Having worked in and studied electronic art for the past eight years, I know of very few works that have been technically trouble-free. And I don't mean from within the production stage of a work, I mean when the piece is mounted, performed, installed, whatever. There you are, all your admirers observing the fine work you've spent plenty of sweat, time, and probably some of your own money on, and seemingly out of nowhere something goes wrong and your work basically shuts down. If you were a traditional painter, this would be akin to the paint on your canvas suddenly beginning to run while the latest batch of curious onlookers begin to wonder if you actually meant for this to happen.

This issue of the aesthetics of technical difficulty came up recently while I was in England giving a lecture to a group of performance students at the University of Salford, which is within Manchester. We were reviewing the limitation of the Internet in particular, and the daring unpredictability of performances which depended on a certain amount of bandwidth to feed audiences in other locations. As my cohort Steve Dixon pointed out, low to medium bandwidth webcasted performances are often reduced to shadows of their original selves: pixelated performers, rough motion, shadows or halos following them around, choppy audio, and so on. (If you've never seen this effect for yourself simply view any low-bandwidth [28K] video clip with Real Player or another media viewer.) His suggestions was that the visual quality of webcasted performances had an aesthetic unto their own, independent of that of the original or of traditionally televised performances, and that this quality should be considered when planning webcasts. (Of course, this brings up another interesting issue around technological classism: when I can afford a faster connection than you, I have a better chance of receiving a webcast that is closer to its original.)

To add to this train of thought, I reviewed several online performances in which the Internet connection doesn't just slow down -- it dies, and the technical people have great difficulty getting it re-established.

When painters study their craft, part of their training involves learning different qualities of their tools and media: an acrylic paint will render a different look from an oil-based or watercolour paint; painting on canvas gives a different texture than painting on board.
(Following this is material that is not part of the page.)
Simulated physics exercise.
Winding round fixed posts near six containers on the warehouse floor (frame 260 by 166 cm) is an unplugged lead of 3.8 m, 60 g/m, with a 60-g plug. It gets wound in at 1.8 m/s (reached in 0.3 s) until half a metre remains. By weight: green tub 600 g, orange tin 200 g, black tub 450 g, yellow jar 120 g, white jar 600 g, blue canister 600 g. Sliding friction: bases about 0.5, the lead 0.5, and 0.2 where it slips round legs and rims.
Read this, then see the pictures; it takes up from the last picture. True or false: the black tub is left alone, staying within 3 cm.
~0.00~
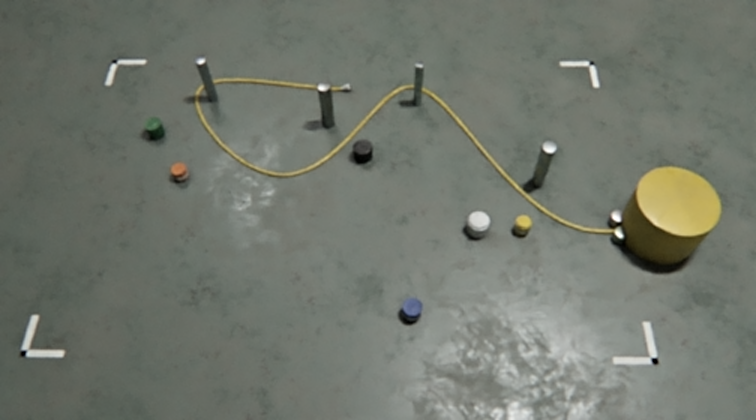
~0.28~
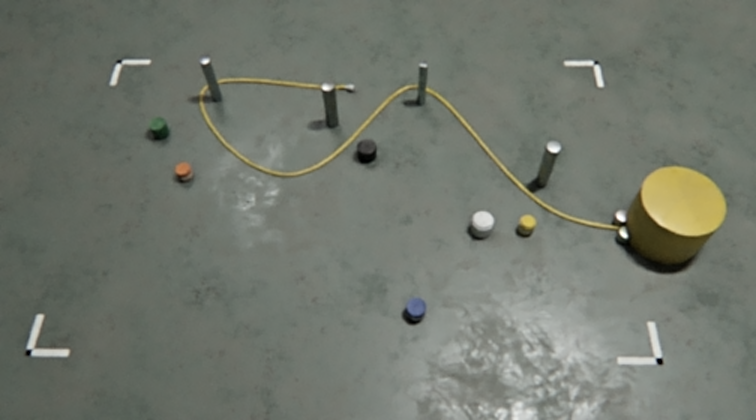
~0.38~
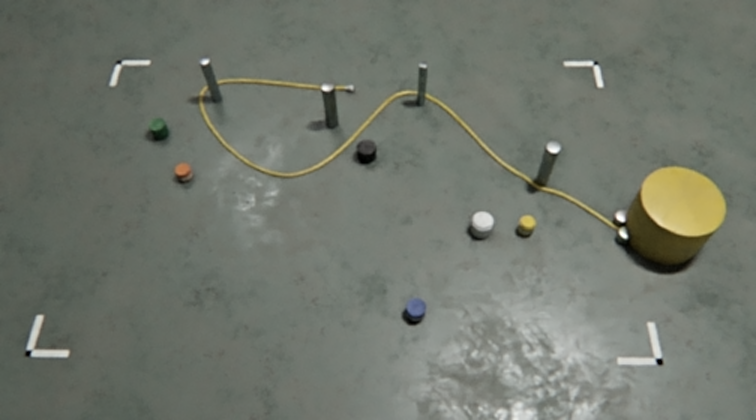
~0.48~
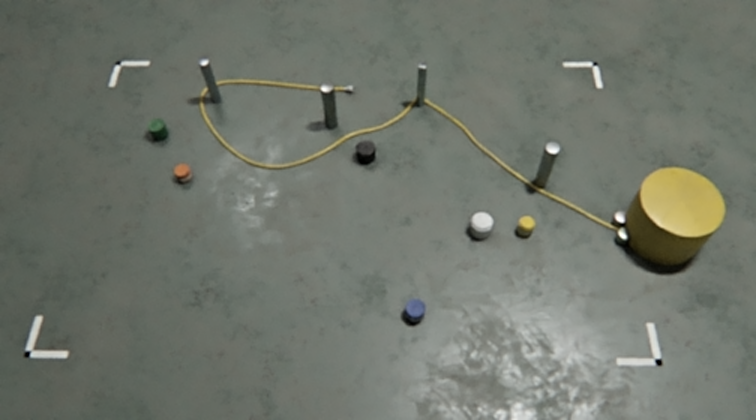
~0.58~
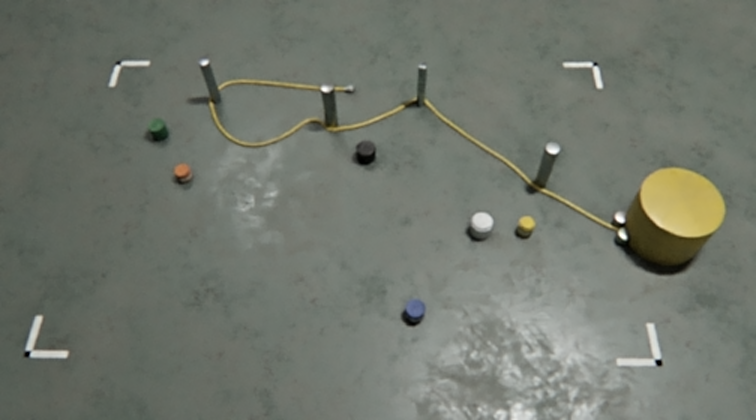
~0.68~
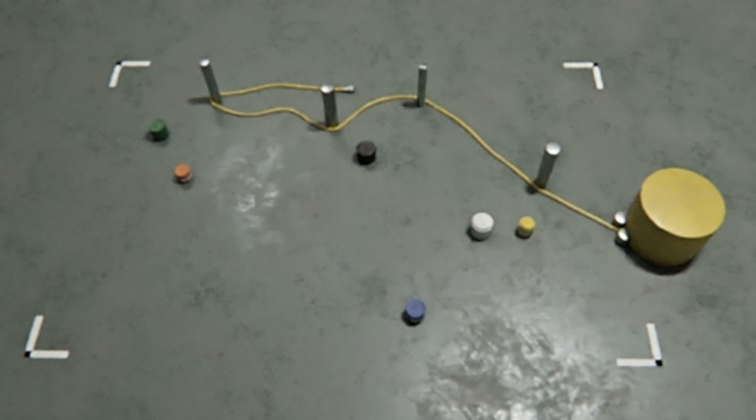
False.
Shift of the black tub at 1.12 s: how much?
For the black tub, I'd say close to 0 cm.
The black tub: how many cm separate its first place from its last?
Roughly black tub 35 cm.
After 1.1 s, plug at (207, 98); nothing else has moved.
After 1.6 s, plug at (357, 129); black tub 15 cm off its start.
After 2.0 s, plug at (556, 229); black tub 34 cm off its start at (427, 121).
After 2.4 s, plug at (583, 201); black tub 34 cm off its start, yellow jar 42 cm off its start.
After 3.2 s, plug at (549, 221); black tub 34 cm off its start at (427, 121), yellow jar 42 cm off its start at (443, 259).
Likewise, performers learn of how to play to different types of theatres: the way you relate to an audience in a proscenium theatre is differently than that of a theatre-in-the-round. These artistic practices aren't just about the intent of the artist in the execution of their work, they are also about the qualities that are imposed by their public environments, media, and other external factors. You can't separate these things, and therefore to these 'traditional' artistic disciples it becomes very important to understand the relationship between the internal concept and the external environment.

In industrialized nations, technology has become the hearth around which we gather to warm our souls. We take its presence for granted; and yet, anytime there is an interruption in its functionality, we are immediately reminded of its limitations, and of the dangers that comes with investing so much of our trust in it (been to California lately?). In spite of its promise to the contrary, technology has made our lives more complicated by imposing on it a series of concerns that are unique to the very characteristics of its presence in our lives.

Did anyone really believe the rhetoric of the paperless society in the early 1990s? Perhaps we all wanted to -- at the time. And this serves an important lesson: the progress of technology, and indeed of society, is a result of the tension that exists between the realities of today's limitations and the hopes for tomorrow's promises. Just as a meditation master's task is to stay in the moment while simultaneously understanding the ultimate goal of a future enlightenment, we constantly wrestle with the imperfections of our machines while trying to design ways to make it more perfect, or at least error-free, next time.

Is a perfect technology possible? To suggest that is is contrary to the nature of human creation -- even our bodies are imperfect. Some theorists argue that the very evolution of human beings are being changed by the impact of our technology, and that perhaps as a result, we are to become more perfect.

But until that happens, the current reality is quite clear: our machines are flawed. Things will crash. Bulbs will burn out. Power will fail. And so, for an artist working in electronic media not to muse on the aesthetic implications of technical failure in their work is like a painter who doesn't want to bother with understanding how the type of paint he uses affects his creation, or how an audience is affected by it.

This is not an easy thing to do. No one (at least no one I know of, anyway) conceives a project with failure in mind. "Let's see, I have three data projectors pointing to that white walls in the back, and the soundscape is very sublime until an audience member walks in. Then, suddenly, we blow a fuse! BRILLIANT!" The possible variations of things that could go wrong are often so vast that to spend time determining them would be considered a huge distraction by most artists.

Still, the issue remains. Maybe it's time some insightful curator or director out there produced a show which triggered some thinking on this subject. Until the aesthetics of technical difficulty begin to work their way into the critical discourse of electronic art, we're all still just whistling in the power failure.